Here is a simple attack scenario to demonstrate the point:
An attacker has 30% of the active mana and votes on the first Blue transaction. This vote also proves that it perceives the Blue reality to now have at least 30% of the active weight (its own mana).
If the attacker wants to change its opinion to Red, regardless of timing, it has to attach to Red somewhere that proves that it has a perception that Red already has at least 31% of the mana weight at the time of the vote. And once it changes its opinion, it also confirms its perception that Red has 61% of the weight (the old weight, plus the weight of its transaction).
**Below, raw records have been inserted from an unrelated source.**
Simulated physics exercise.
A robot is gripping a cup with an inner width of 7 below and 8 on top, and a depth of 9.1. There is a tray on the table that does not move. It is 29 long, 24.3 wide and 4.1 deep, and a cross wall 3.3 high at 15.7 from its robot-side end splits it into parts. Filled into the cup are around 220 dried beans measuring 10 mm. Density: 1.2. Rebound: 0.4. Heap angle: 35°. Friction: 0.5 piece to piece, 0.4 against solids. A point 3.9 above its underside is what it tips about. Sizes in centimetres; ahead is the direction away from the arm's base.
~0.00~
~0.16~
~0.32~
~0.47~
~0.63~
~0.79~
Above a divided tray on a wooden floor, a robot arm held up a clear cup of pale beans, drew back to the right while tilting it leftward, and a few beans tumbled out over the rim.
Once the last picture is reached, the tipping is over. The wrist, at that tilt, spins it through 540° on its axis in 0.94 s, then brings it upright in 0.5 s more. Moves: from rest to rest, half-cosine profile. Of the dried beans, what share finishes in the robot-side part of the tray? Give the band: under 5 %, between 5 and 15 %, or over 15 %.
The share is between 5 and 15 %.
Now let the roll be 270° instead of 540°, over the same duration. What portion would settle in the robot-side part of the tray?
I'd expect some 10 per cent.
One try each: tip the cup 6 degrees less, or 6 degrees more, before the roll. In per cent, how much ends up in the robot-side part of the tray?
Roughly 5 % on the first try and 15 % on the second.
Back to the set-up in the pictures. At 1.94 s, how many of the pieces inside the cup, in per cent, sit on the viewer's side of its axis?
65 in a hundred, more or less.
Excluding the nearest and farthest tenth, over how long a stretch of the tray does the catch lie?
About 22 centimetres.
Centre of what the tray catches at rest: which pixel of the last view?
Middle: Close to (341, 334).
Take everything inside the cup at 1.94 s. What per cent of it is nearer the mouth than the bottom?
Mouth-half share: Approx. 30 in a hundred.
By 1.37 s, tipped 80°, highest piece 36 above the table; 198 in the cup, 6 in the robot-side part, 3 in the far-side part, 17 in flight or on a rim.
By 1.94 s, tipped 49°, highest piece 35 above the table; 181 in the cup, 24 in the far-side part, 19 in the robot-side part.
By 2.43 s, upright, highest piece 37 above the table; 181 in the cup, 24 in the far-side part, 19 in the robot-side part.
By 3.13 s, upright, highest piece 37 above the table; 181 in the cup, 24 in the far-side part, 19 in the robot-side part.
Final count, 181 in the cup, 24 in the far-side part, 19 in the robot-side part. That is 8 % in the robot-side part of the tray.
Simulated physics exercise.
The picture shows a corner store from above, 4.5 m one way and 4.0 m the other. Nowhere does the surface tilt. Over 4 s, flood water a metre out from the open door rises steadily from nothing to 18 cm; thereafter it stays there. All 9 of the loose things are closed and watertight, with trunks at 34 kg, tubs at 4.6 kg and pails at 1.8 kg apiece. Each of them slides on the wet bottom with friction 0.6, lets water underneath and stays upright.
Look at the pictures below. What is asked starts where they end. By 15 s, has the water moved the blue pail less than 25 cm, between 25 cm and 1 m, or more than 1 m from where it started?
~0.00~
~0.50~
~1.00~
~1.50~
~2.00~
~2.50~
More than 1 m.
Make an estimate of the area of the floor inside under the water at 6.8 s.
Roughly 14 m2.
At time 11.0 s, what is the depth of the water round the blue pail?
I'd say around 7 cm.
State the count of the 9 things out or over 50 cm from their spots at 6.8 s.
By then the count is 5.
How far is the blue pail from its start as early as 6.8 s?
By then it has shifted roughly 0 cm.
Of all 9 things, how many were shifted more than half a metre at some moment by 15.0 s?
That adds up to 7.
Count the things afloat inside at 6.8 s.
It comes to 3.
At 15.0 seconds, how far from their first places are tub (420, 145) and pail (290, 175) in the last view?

In order to change opinion again it would need to prove that it has a perception that Blue has 62% of the weight, and then would immediately push the Blue reality to 92% of the weight with its vote. It should also be noted that for this switch to Blue to be successful, at this point, the attacker would have to prove that honest nodes, whose mana it does not control, updated their opinion to prefer Blue oustide the perception of all of its past votes (otherwise those votes would have already been represented in its proofs. And it is impossible for the attacker to prove that its own mana has switched sides, before actually doing so!). If this were the case, and the attacker is able to switch to Blue would no longer represent an attack, but the behavior of an honest node, following the activity of other nodes, who have their own asynchronous perception of the ledger state.
To put it all in more concise terms: let’s define the “perceived reality weight” of a transaction as the sum of the mana weight contained in the past cone of a transaction, up to the origin of the reality in which the transaction is issued.
If a node issues transaction X, attaching it to reality A, and then updates its opinion by attaching transaction Y to reality B, it must attach to reality B at such a point that the perceived reality weight of transaction Y is greater than the perceived reality weight of X plus the weight of the transaction X itself.
The advantage of this approach, if it does work, is that it is incredibly simple, and like OTV itself, the proofs of honest voting are objectively expressed in the tangle with no additional message overhead.